A new cavalry unit in Thailand’s north-east: Old wish, new threat?

Originally published at Siam Voices on March 2, 2011

The Thai military is getting a new cavalry unit near the north-eastern town of Khon Kaen. The cabinet has recently approved the formation of the 3rd Cavalry Unit (essentially a division of tanks) that will cost 70bn Baht ($2.3bn). This is also a treat for privy council president Prem Tinsulanonda, who has mentioned that a third cavalry unit is a long-held one last wish, since he himself hails from the cavalry. But why is this approved now:

The new division of tanks will be a supportive unit for the Second Army Region serving along the northeastern border with Cambodia and Laos. (…)

Tanks played a key role in the fresh clash between the two neighbours when heavy weapons, including tank artillery, were involved at the border area near the Preah Vihear Temple from February 4-7.

Cabinet approves new Army divisions“, The Nation, February 2, 2011

Of course, why not use the recent clashes at the border as good opportunity to request more troops, equipment, vehicles and thus more money – not that the army isn’t getting enough new toys in recent months.

But before the recent clashes at the Thai-Cambodian border the reasons for the new cavalry unit were a bit different:

The idea of setting up a 3rd Cavalry Division arose from army restructuring. The changing national security situation and perceived threats were taken into consideration when deciding on the restructuring, the supreme commander said.

Cavalry unit for Khon Kaen eases closer“, Bangkok Post, January 7, 2011

National security situation”? I wonder what that means? Let’s go back to last summer:

Apart from the 7th Division, the army also plans to set up the 3rd Cavalry Division in Khon Kaen. (…) Although sources said that the set-up of the two divisions will be developed concurrently, the 7th Infantry Division looks set to progress faster than the 3rd Cavalry as it requires a shorter time and smaller budget. The 3rd Cavalry division will require a budget of about 70 billion baht to establish, plus a timeframe of about 10 years. (…)

Politically speaking, there is every reason to believe that the 7th Division will be set up sooner than the 3rd Cavalry, especially when considering the mission of battling Thaksin Shinawatra and the red shirts, a task for which the government has no one to rely on but the military. With the 7th Division in place, the government would certainly benefit.

Red presence forces military to establish new division“, Bangkok Post, July 29, 2010

Oh, of course! Since Khon Kaen is considered to be a red shirts stronghold it does only make sense for the government and the army to try to gain more control over the region. Now what would they do?

After the crowd dispersal at Ratchaprasong intersection in Bangkok, the army under the Isoc recorded the names and addresses as well as ID cards of the red shirts involved before releasing them.
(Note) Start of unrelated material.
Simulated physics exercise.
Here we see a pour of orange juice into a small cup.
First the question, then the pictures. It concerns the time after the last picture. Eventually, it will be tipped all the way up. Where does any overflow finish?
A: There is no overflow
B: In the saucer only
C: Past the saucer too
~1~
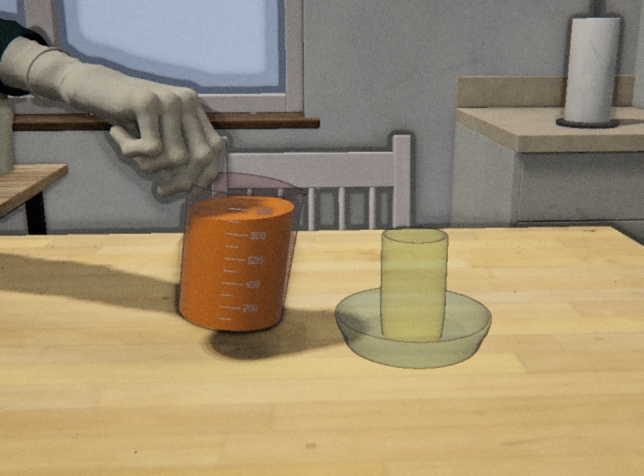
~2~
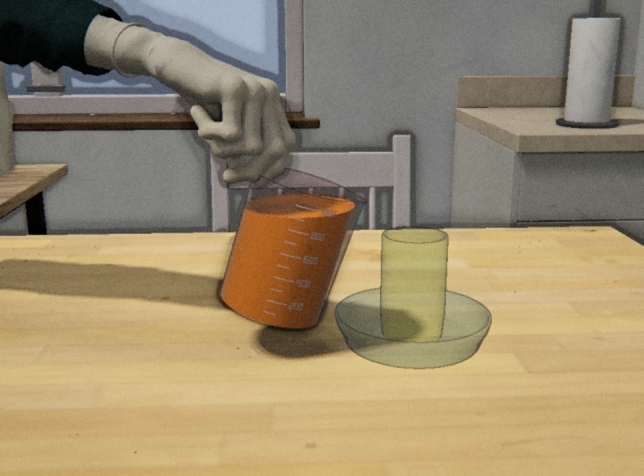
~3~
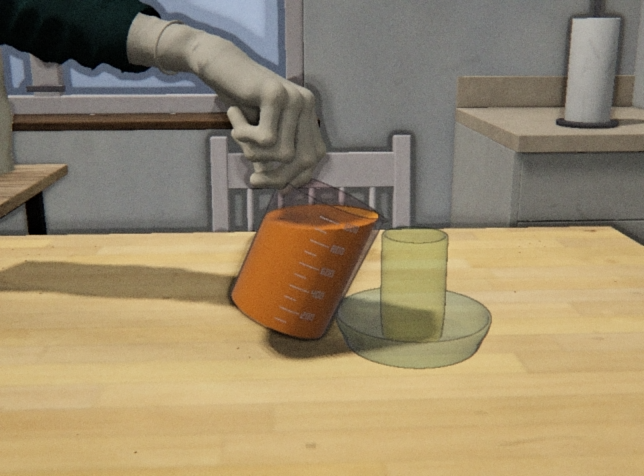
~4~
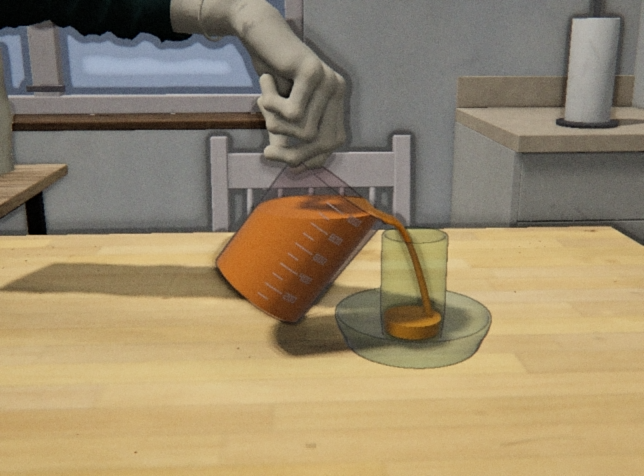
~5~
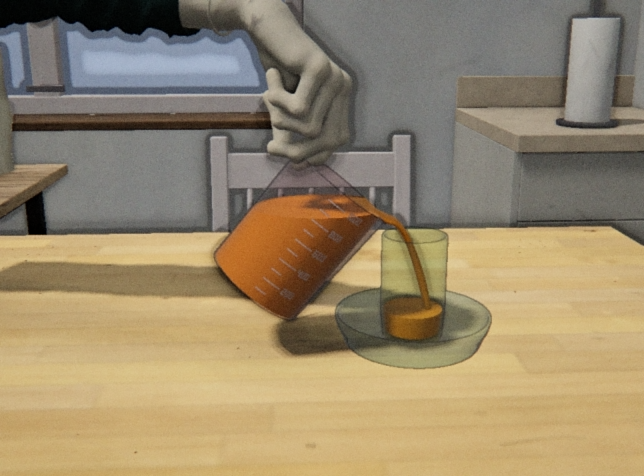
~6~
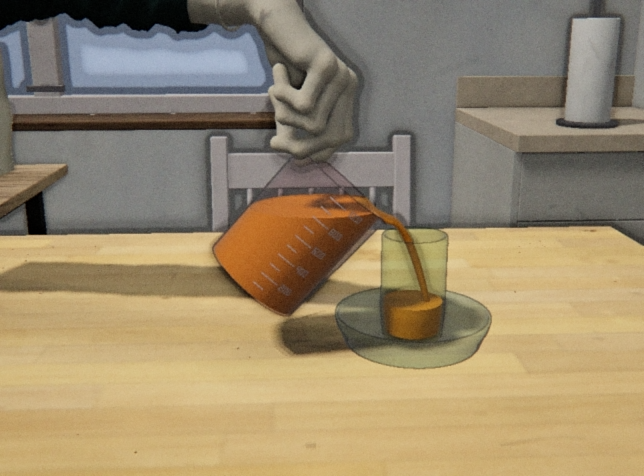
C, past the saucer too.
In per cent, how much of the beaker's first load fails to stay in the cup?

The army then visited them at home to try to provide “healing” in its own inimitable way.

Red presence forces military to establish new division“, Bangkok Post, July 29, 2010

Guess these people are in the same annoyance level of door-to-door salesman and missionaries. Kidding aside, the plans to speed up all these military projects show the original intent of the armed forces -control of its own people. And with a military chief determined to protect the nation’s highest institutions from what he sees as their enemies, one can see why. On the other hand though the military is at the moment busy with fighting at the Cambodian border for very dubious reasons.

Saksith Saiyasombut is a Thai journalist and blogger still based in Hamburg, Germany. He can be followed on Twitter @Saksith.


2 thoughts on “A new cavalry unit in Thailand’s north-east: Old wish, new threat?

  1. It’s just part of the ongoing internal colonization and hegemony of the Lao/Isan ethnic group which comprises 40 percent of the Thailand population by the Central Thai/Bangkok group….why invest in infrastructure and schools in the Isan region, programs to increase the income of farmers, it will only make the Isan/Lao serfs and slaves get “uppity”, better to pour money into military bases…….such blind arrogance and racism.

  2. Kidding aside, the plans to speed up all these military projects show the original intent of the armed forces – control of its own people.

    That is the one and only use of the Thai military. Unless and until there is a people’s coup against the Thai military there will never be anything other than a military government in Thailand. Sometimes more obviously so, sometimes less obviously so. Just like Burma.

    My own suggestion for an immediate solution would be to give every officer of general rank early retirement and to divide the military into 76 national guard units, composed of the units within each province (disbanding those in Bangkok completely), and putting those units under the command of an elected civilian review board, with career officers banned from running.

    That sounds radicle, and it is. But radicle is exactly what’s needed if the back of the criminal ‘elite’ plutocracy is ever to be broken and the Thai people to become sovereign in their own country.

    What is required is a political party which will make the decapitation of the Thai military one of its primary platform planks. I know that Thai political parties don’t have political platforms. That’s gotta change too.